When Benton’s schedule prevented her from shooting "Features" and "Lighthouse," she recommended Mentasti. And, while Perez says he was equally impressed with the director, who is primarily known for the spots he directed for the Argentinean market, Perez adds that Mentasti’s style was very different from Benton’s.
"Anthea was very methodical and calculated in the way she would work. She’d say, ‘Here’s what we are going to do. Here’s what we are going to shoot. Here are the steps that we’re going to take.’ And she would go and do that exactly," he explains. "After each shot, she’d say to me, ‘Juan, here’s what we shot. Are you okay with it? Let’s move on.’ It was very organized.

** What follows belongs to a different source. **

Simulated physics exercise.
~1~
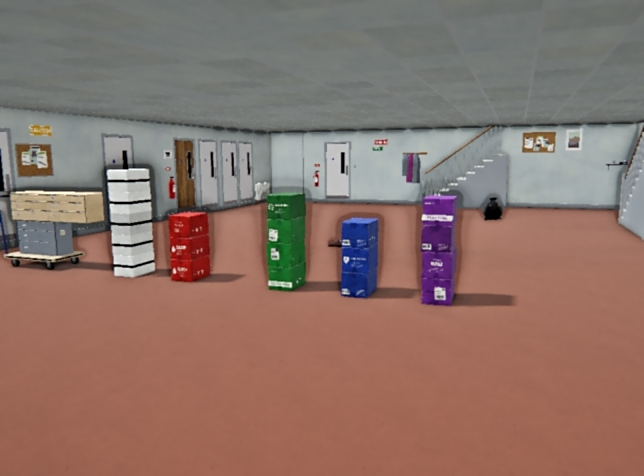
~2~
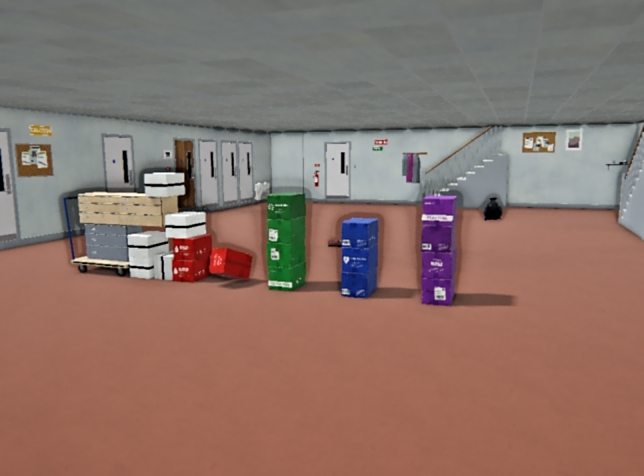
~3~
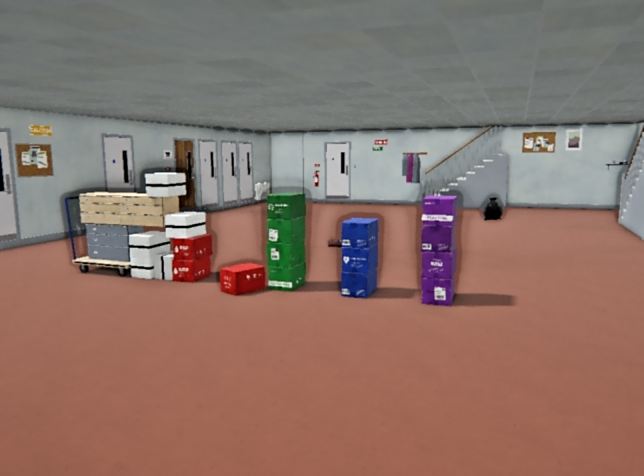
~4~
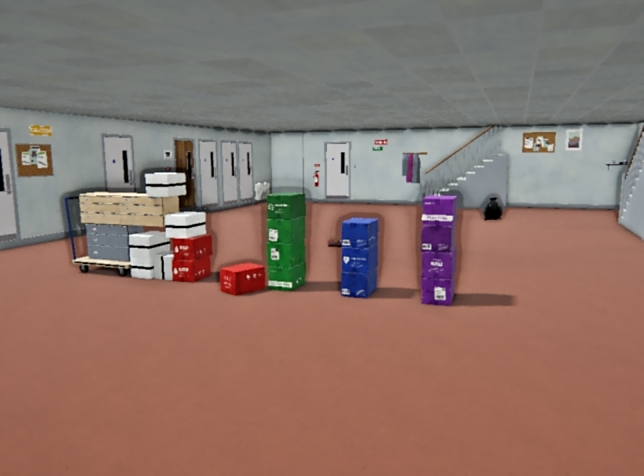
A loaded trolley rolled right into the tall white stack of boxes, which broke apart against the red pile and knocked its top box onto the floor, where it ended upside down beside the green stack, while the green, blue and purple stacks stayed standing.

"On the other hand, Pucho’s approach was like, ‘Juan, I know your concept, I understand the shots you want, and I promise you that within all this stuff that I’m shooting they’ll be in there,’ " continues Perez. "It was a lot of him setting up the camera and shooting something that wasn’t even on the boards, and then quickly moving it somewhere else and shooting a little bit more, and quickly moving it somewhere else. Initially, there were some nervous moments of, ‘Is he going to get the shot?’ But of course, he always got it."
The spots have only recently launched, but Schwartz reports that the response has already been positive: "We’ve seen and heard a lot of great things about the campaign," he relates. "Sales of the vehicle are [high], and it’s all across the country."
More modern mom-targeted ads are bound to follow. But for now, the creatives are pleased to know they’ve struck a chord. "We’ve gotten a lot of calls from people—whether it’s wives of the people who worked on it, or people in the agency—who’ve said, ‘That was so cool of you guys to celebrate rather than apologize for owning a minivan,’ " notes Schwartz.